The good news is that there are many families in this parish, whether their children go to our Catholic schools or to our religious education classes, who love and live their Catholic faith and want their children to love it and live it, too. As just one example—and I could think of many others, when I need Mass servers to volunteer for vacation-time serving assignments, the volunteers come from both WRACS families and religious ed families. I know that the parents of these young people are helping them to develop a spirit of unselfish service and a willingness to do something extra for God and for our parish family.

As we begin Catholic Schools Week, and as I conclude this homily, I would like to acknowledge the debt we all owe to Saint Paul, whose conversion we commemorate today. He was a most remarkable Catholic educator, and he minced no words in proclaiming to the first Christians the truth about Jesus Christ and the Christian life.
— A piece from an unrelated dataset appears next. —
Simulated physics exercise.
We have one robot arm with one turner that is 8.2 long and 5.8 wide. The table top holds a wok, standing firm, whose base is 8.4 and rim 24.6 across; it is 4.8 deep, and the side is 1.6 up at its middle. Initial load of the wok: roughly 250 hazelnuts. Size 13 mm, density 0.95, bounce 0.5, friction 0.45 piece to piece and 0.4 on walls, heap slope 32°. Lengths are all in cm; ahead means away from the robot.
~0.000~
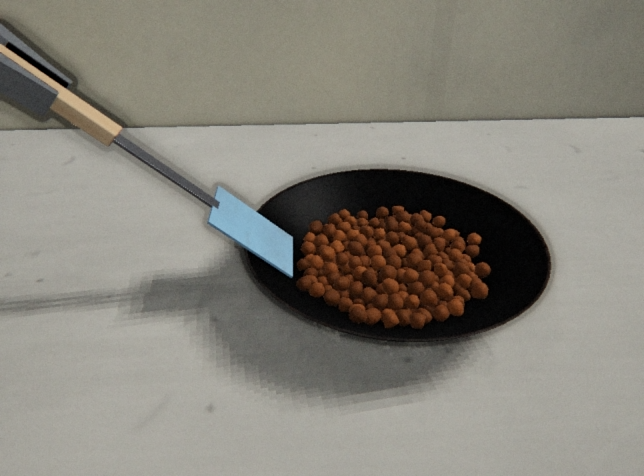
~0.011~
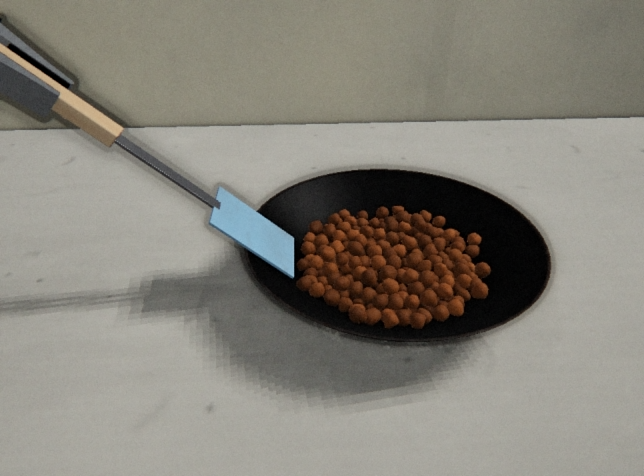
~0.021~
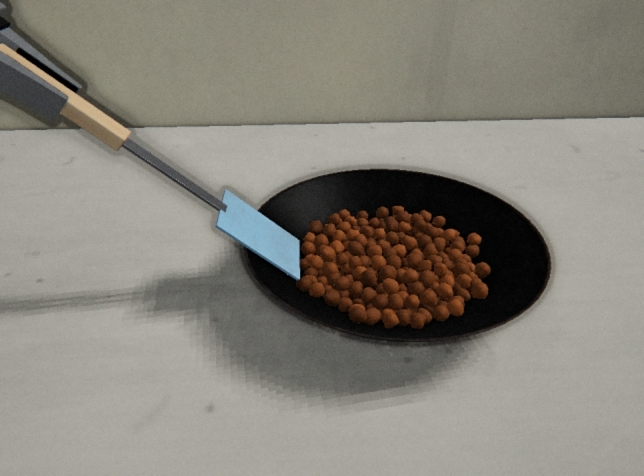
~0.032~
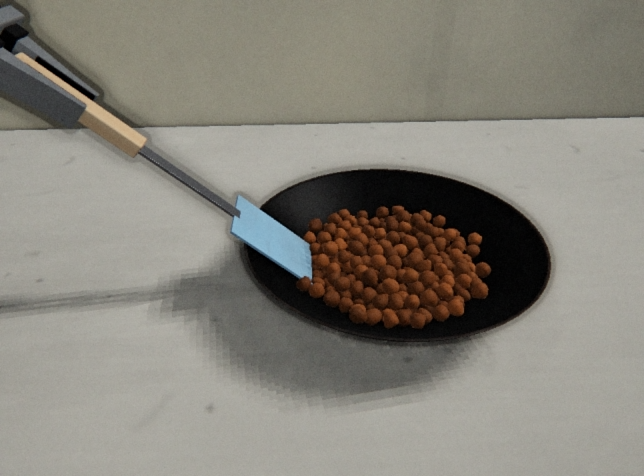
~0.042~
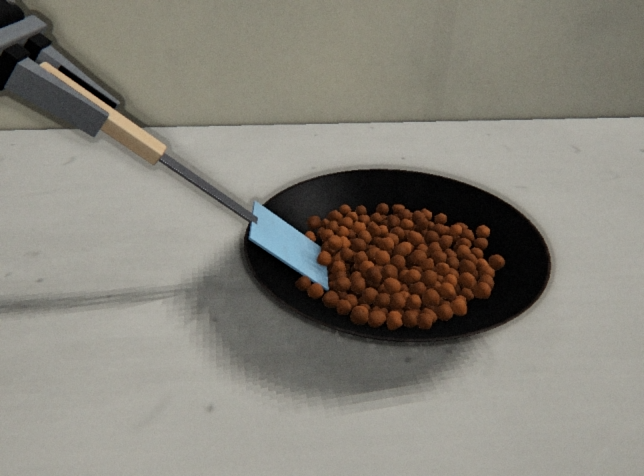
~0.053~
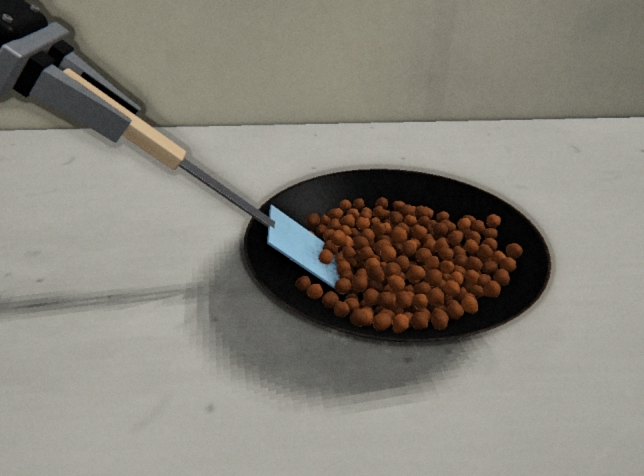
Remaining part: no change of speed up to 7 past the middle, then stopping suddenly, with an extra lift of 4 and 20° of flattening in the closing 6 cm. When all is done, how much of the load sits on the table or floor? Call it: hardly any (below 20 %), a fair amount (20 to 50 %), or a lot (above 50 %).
A fair amount.
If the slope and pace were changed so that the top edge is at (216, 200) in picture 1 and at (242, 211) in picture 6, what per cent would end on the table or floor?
I'd put it at roughly 10 per cent.
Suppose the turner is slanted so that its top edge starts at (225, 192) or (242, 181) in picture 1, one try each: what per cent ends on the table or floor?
Around 35 per cent, then around 40 per cent.
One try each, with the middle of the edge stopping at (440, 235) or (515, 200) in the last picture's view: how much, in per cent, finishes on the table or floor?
Some 20 and 40 per cent.
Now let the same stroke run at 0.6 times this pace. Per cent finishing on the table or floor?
That comes to some 20 per cent, roughly.
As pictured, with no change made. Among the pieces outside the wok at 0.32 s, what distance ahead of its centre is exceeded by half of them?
Around 22 centimetres ahead.
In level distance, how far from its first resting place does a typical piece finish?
Roughly 6 cm.
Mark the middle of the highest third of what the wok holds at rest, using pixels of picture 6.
Around (466, 256).
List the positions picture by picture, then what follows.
The first frame shows the turner top edge at (213, 203), sloping 42°; upper third of the load around (391, 251), from x 305 to 485, top at y 210; 254 in the wok.
The second frame shows the turner top edge at (214, 204), sloping 42°; upper third of the load around (391, 251), from x 305 to 485, top at y 210.
The third frame shows the turner top edge at (221, 207), sloping 42°; upper third of the load around (391, 251), from x 305 to 485, top at y 210.
The fourth frame shows the turner top edge at (234, 213), sloping 42°; upper third of the load around (391, 249), from x 305 to 485, top at y 210.
The fifth frame shows the turner top edge at (252, 219), sloping 42°; upper third of the load around (398, 249), from x 305 to 495, top at y 210.
The sixth frame shows the turner top edge at (269, 223), sloping 42°; upper third of the load around (403, 247), from x 300 to 515, top at y 205; 254 in the wok.
After 0.08 s, sloping 42°, highest piece 7 above the table; 253 in the wok, 1 on the blade or in flight.
After 0.11 s, sloping 36°, highest piece 8 above the table; 244 in the wok, 10 on the blade or in flight.
After 0.32 s, sloping 22°, highest piece 16 above the table; 170 in the wok, 60 on the table or floor, 24 on the blade or in flight.
After 1.37 s, sloping 22°, highest piece 6 above the table; 170 in the wok, 84 on the table or floor.
In the end, 170 in the wok, 84 on the table or floor. That is 33 % on the table or floor.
Then I would like to thank all of you. It is your financial support of your parish specifically that makes it possible to offer the exceptional education that is available to all in our Catholic schools. This kind of giving is truly an act of faith.

I would like to commend in a special way those families who are actively involved in the life of our parish. As I said at the beginning, the home is the most important center of religious education, and when you witness to your faith there and in the life of our parish and the community at large, you are giving your children a gift beyond measure.

Finally, let me just say that I have read this homily from the written page because I have found that some people have selective hearing. I will post it on the parish website, where my exact words can be easily checked.

May God bless you, and may God help our Catholic schools to flourish.